Since a whole week had passed, I was at the farmers market again and saw sweet potatoes, which have become a new favorite of mine. So yummy, so many things to do with them.  A few weeks ago I came across this recipe for Sweet Potato Fries and have been thinking about making them. So I bought a few and as the guys at Simply Recipes says "These. Are. So. Addictive."
From Simply Recipes

I used just paprika and salt for the seasoning and baked them for a lot longer cause I was trying to get them crispy, which I failed at but they were still very tasty and completed my very potato dinner.  Does anyone have any ideas how to get them crispy?

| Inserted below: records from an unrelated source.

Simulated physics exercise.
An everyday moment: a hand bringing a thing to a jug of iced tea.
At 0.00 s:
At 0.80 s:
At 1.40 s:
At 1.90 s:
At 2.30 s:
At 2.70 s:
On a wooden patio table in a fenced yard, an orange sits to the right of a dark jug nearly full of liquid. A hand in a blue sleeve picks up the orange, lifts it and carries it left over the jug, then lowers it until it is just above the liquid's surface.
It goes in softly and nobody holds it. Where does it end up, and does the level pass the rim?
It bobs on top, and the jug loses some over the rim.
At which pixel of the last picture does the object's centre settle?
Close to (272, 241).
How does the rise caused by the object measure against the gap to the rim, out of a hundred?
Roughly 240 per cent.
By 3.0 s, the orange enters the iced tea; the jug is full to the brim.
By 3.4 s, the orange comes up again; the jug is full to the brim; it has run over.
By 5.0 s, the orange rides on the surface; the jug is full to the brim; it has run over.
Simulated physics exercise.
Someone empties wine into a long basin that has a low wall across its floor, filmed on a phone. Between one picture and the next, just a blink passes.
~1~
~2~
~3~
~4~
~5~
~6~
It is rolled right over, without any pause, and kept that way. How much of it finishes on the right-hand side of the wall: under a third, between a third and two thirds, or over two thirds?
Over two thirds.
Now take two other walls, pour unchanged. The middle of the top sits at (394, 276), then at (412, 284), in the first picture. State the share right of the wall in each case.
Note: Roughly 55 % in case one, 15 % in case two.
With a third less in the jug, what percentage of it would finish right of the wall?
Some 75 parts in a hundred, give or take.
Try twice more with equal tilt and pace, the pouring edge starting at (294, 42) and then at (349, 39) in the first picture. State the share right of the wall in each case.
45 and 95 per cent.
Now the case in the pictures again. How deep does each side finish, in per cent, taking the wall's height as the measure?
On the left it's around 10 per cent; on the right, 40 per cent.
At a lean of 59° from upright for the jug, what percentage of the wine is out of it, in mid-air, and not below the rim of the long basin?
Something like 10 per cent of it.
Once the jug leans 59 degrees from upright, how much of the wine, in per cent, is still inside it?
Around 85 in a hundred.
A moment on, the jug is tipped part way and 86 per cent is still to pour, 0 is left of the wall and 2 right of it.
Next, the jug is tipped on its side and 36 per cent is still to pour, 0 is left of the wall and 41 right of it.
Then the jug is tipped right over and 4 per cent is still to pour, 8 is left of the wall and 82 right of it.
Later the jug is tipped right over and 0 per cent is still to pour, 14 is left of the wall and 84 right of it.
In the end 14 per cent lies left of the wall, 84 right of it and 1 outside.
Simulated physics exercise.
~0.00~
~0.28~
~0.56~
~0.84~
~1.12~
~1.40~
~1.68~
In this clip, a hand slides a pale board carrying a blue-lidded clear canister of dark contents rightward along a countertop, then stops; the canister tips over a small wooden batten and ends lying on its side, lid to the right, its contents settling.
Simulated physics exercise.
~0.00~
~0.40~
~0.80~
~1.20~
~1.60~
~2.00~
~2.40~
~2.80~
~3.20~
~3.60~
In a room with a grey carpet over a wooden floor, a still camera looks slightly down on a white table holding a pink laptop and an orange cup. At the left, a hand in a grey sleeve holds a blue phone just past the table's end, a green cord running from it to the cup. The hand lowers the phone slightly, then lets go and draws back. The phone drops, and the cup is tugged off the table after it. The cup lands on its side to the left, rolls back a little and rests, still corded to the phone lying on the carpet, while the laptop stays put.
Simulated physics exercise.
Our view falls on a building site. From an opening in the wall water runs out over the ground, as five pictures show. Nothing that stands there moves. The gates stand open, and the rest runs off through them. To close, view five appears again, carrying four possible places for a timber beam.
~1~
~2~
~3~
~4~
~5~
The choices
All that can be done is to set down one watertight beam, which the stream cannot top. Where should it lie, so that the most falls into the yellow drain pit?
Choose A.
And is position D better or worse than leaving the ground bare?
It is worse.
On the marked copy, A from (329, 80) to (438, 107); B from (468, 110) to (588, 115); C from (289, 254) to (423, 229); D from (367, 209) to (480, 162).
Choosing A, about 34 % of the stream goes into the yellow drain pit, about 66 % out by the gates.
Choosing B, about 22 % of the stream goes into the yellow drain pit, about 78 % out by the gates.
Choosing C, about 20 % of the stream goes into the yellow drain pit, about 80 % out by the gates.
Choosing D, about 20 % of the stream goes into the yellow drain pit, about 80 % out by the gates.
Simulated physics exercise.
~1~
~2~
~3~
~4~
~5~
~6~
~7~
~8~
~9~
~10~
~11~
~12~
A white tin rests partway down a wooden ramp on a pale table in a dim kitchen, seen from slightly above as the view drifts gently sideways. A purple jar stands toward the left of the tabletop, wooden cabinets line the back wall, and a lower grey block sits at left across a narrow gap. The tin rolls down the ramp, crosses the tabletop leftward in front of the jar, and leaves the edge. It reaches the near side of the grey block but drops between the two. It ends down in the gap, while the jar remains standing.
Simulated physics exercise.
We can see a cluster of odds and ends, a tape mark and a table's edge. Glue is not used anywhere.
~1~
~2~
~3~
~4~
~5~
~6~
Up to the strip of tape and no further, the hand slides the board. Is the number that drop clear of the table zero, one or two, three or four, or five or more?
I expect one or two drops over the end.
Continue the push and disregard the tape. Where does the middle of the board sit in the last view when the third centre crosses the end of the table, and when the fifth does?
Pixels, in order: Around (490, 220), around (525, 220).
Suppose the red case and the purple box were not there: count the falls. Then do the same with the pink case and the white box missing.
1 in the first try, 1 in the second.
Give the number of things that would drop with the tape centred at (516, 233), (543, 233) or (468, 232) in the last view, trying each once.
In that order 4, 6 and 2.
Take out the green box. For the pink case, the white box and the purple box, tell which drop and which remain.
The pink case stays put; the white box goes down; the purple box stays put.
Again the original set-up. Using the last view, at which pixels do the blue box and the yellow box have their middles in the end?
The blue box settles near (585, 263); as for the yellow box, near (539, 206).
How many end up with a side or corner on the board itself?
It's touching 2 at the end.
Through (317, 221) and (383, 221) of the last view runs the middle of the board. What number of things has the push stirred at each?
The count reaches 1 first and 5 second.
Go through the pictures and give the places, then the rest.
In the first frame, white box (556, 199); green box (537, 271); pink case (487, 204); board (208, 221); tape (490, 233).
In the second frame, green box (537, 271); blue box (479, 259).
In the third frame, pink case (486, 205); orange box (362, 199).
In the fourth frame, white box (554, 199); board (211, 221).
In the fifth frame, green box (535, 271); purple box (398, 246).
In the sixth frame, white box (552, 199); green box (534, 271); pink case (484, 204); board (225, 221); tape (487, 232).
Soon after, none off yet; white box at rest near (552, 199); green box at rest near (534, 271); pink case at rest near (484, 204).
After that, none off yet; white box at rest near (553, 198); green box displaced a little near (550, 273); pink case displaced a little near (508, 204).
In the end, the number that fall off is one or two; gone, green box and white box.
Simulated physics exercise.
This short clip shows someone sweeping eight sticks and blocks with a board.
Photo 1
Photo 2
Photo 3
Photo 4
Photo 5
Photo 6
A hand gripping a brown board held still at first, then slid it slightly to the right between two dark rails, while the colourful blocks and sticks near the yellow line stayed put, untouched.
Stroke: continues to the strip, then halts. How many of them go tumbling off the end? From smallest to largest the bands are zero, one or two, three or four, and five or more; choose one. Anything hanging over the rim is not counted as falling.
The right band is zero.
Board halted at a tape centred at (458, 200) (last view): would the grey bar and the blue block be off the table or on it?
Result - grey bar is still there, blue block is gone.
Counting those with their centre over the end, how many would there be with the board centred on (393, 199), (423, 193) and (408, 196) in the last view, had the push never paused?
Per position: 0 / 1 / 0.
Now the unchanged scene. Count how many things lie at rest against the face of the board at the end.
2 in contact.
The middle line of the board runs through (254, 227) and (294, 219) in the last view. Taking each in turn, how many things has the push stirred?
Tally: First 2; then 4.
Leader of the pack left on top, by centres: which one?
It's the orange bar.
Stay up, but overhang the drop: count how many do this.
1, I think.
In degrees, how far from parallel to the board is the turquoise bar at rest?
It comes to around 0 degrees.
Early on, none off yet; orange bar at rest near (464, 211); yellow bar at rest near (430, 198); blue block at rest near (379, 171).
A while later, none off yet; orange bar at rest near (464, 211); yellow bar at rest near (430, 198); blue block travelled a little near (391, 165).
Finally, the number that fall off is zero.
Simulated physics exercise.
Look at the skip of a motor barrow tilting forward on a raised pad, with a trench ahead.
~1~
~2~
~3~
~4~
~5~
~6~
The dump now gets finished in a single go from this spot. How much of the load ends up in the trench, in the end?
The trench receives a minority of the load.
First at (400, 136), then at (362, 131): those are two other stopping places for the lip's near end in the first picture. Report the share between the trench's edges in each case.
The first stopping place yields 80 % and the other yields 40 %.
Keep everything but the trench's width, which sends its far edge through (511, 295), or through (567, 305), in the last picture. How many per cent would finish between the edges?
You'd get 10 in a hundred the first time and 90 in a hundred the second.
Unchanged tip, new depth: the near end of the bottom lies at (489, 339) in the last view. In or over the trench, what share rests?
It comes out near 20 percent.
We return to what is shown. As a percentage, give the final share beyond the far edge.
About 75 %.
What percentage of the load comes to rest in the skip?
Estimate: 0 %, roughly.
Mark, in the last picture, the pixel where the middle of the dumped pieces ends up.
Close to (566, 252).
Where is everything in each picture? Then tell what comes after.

The Whole Reason for This Little Blog

So I love to cook and I especially love to bake.  And I love them both even more when I get to share whatever it is I've made with others.  I have binder of recipes, recipes in cards, cookbooks, as PDF's and in emails. I've even helped organize little cook offs between my local friends like The Great Pumpkin Off. The past through months I have been going through all these recipes and picking out several of them, hanging them on the fridge. I've attempt to make them over the course of the next couple of weeks in hopes of shaking up my typical menu and frozen Trader Joe pot stickers.

I have many great friends spread out over the country that, at one point in time or another, I use to cook and bake with, share recipes, or simply just bring them snacks.  With all these new recipes I have been trying, I have been thinking so and so would like this, or I should take some of this to that person.  I thought putting them up here would be a great way to keep sharing even though we might be a few thousand miles away. And I hope they will share some of their recipes too, a bit of a digital recipe box.